Zakir Hussain – Review of April Concert at SF Jazz

A Musical Masala at SFJazz Center

mp_zakirZakir Hussain’s latest cross-cultural project was on show April 2 & 3 at the SF Jazz Center. The Indian tabla player brought together some of his fellow-countrymen with a gaggle of Scottish and Irish players and a Breton. The resulting mix was intriguing, energetic, eclectic and highly entertaining. Considering the absence of electric instruments, the nine-piece band created a rich, layered soundscape, an impressive acoustic extravaganza when the whole ensemble got going.

Hussain is a tabla master and if you want to make empathic musical connections, it helps to surround yourself with virtuoso musicians who do not fear innovation or genre adventures.
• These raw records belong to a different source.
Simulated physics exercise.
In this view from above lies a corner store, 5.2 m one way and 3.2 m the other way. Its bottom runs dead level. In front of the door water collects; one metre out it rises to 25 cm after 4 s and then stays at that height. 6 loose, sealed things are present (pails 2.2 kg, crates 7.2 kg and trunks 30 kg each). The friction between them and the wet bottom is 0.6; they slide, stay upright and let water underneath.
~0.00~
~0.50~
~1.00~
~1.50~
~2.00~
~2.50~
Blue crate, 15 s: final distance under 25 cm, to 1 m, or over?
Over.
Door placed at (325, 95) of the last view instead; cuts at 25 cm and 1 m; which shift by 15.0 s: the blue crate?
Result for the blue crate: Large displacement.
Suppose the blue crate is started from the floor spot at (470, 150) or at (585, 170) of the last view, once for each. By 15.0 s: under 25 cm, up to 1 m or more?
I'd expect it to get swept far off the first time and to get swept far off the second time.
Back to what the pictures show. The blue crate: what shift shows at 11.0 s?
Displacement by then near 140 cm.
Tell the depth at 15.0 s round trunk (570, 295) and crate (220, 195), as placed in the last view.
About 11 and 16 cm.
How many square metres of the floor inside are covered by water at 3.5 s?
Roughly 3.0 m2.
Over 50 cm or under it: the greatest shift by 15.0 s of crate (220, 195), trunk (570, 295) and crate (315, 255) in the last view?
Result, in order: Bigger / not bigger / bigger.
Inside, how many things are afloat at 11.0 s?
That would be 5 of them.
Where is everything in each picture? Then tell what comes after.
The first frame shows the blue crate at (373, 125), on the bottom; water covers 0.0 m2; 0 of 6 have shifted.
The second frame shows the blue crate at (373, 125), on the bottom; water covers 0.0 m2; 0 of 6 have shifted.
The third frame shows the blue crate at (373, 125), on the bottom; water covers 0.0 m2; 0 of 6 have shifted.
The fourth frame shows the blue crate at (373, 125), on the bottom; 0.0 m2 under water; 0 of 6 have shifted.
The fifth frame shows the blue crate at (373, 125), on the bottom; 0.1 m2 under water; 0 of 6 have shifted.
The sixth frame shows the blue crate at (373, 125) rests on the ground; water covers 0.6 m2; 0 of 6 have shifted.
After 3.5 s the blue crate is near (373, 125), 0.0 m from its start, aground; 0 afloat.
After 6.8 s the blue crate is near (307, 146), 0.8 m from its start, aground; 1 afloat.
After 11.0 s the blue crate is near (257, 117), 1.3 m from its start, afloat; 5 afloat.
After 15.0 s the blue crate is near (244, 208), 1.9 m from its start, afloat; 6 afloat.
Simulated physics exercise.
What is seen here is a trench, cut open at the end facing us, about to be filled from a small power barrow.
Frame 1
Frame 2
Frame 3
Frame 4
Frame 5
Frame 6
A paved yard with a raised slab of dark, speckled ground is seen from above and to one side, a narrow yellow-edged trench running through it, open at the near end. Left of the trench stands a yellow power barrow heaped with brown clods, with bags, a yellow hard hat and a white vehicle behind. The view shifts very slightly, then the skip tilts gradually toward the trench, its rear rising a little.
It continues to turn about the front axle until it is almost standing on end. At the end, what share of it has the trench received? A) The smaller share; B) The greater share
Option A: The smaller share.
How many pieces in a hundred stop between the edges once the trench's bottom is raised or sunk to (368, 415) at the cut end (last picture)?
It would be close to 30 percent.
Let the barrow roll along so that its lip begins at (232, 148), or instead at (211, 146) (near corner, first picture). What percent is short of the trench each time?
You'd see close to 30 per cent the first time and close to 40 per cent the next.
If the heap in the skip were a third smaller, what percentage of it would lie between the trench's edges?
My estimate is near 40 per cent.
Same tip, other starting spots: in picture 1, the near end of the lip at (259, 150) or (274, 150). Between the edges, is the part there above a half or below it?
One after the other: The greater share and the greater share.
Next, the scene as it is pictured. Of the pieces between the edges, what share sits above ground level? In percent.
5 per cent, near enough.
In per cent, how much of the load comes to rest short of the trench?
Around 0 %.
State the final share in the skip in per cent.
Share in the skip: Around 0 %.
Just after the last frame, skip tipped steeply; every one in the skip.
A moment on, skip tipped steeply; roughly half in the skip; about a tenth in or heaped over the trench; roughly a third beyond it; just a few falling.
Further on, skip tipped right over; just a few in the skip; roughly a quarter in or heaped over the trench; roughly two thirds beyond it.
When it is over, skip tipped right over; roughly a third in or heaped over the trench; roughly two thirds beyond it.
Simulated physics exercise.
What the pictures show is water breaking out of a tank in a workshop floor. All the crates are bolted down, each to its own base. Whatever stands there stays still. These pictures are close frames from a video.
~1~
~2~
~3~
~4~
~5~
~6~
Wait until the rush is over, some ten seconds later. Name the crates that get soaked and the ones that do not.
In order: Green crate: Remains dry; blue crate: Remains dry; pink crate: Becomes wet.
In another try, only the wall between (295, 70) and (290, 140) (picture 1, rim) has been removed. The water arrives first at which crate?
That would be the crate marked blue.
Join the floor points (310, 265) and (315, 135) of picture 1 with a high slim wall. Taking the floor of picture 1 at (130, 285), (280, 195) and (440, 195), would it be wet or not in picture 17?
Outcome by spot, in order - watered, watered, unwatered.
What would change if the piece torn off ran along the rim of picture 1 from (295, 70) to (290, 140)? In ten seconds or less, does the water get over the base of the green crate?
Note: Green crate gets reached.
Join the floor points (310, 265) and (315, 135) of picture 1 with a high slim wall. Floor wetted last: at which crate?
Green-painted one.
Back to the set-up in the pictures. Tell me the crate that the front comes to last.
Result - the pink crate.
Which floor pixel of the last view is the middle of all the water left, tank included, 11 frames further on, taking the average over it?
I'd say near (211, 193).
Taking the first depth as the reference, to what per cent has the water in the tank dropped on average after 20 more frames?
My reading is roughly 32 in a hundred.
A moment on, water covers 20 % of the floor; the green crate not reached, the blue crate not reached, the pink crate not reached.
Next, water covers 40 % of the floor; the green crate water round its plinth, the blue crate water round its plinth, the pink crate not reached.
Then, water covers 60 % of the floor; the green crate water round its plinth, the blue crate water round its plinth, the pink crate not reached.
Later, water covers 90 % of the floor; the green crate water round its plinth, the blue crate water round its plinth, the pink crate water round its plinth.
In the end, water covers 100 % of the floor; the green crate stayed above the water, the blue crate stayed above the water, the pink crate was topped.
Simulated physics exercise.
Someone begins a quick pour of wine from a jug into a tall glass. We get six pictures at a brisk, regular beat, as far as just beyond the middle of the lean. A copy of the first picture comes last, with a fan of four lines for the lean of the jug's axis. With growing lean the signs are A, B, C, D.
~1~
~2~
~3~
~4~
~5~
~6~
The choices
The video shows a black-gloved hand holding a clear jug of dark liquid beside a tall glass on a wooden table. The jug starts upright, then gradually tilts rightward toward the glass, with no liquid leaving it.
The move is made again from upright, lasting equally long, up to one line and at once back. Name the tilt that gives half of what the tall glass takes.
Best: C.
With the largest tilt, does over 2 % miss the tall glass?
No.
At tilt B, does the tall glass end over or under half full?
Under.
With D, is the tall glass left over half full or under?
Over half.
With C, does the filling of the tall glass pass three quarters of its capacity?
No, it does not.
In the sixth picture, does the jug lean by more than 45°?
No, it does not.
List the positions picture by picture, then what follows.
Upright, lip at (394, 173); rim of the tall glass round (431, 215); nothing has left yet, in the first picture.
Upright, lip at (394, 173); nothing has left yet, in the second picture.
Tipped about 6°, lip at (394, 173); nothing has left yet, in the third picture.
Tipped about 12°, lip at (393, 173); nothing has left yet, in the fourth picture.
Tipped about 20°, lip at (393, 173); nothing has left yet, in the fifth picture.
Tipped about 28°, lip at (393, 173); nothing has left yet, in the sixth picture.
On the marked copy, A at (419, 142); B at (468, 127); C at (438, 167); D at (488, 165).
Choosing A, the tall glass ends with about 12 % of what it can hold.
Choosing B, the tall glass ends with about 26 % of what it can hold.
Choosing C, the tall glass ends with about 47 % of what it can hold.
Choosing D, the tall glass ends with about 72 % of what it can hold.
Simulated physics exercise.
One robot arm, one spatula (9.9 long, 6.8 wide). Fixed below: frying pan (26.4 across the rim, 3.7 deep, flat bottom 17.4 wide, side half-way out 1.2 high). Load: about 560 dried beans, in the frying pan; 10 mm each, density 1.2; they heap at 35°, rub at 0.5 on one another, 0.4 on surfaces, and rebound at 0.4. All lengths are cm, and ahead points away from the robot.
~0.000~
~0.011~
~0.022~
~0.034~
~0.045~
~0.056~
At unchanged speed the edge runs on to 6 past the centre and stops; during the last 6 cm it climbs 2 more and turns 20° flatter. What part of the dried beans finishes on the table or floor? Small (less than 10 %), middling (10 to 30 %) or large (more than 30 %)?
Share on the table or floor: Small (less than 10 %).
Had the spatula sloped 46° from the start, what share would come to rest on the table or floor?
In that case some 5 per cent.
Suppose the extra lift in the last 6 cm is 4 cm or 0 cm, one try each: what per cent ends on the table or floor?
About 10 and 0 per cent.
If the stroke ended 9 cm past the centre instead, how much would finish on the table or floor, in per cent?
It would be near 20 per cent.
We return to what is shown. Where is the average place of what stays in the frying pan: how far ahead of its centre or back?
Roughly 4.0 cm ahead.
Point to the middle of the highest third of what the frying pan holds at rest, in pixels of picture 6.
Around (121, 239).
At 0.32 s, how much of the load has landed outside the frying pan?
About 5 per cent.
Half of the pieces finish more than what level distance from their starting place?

His Indian colleagues, Rakesh Chaurasia on bamboo flute and Ganesh Rajagopalan on violin, were lively and playful contributors. Fiddler Charlie McKerron from the great Scottish band, Capercaille, is no stranger to adventurous playing. The other Scots were Patsy Reid, the only woman on stage, one of the the most sought-after young fiddlers and Fraser Fifield who mixed it up on flute and pipes.

Flautist Jean-Michel Veillon was the lone Breton and he opened a set with a strange, spectral melodiy from that branch of the Celtic tradition. The Irish representatives were guitarist Tony Byrne who plays with the Alan Kelly Band and John Joe Kelly from Flook, where he’s had plenty of practice accompanying flute players on bodhran. On his solo, he gave Zakir’s tabla array a run for its money coaxing a considerable range of sounds from his one drum.

The shifty, variegated Scottish tunes worked best in the mash-ups. I did not recognize many of the melodies as Irish. Many Western musicians have followed their fascination with Indian music since the Beatles headed east in the 1960s. A few brave Irish artists have explored that path too. Norin Ni Riain was one of the first with her 1996 album, Celtic Soul, where she sang some classical Indian and sean-nos Irish songs with equal authenticity. She is credited with introducing the shruti box to Celtic music which artists like Luka Bloom, Kila and Scottish singer-songwriter Karine Polwart have used in their music.

The playing of the same instruments, fiddles and flutes, yielded fascinating and mysterious sonorities from these disparate cultures. It more than delivered on Zakir’s expectations: “I had all these preconceived ideas of what we would do and how we would make it work. But the more I think about this the more I’ve come to feel that we’re musicians. We’re the same the world over. If you put us in a room together, we’ll make music…”

The San Francisco Jazz Center is a fine musical venue which has begun to welcome Irish music artists. Lunasa and Karen Casey graced the stage there in December. Keep an eye on their schedule for more exciting performances.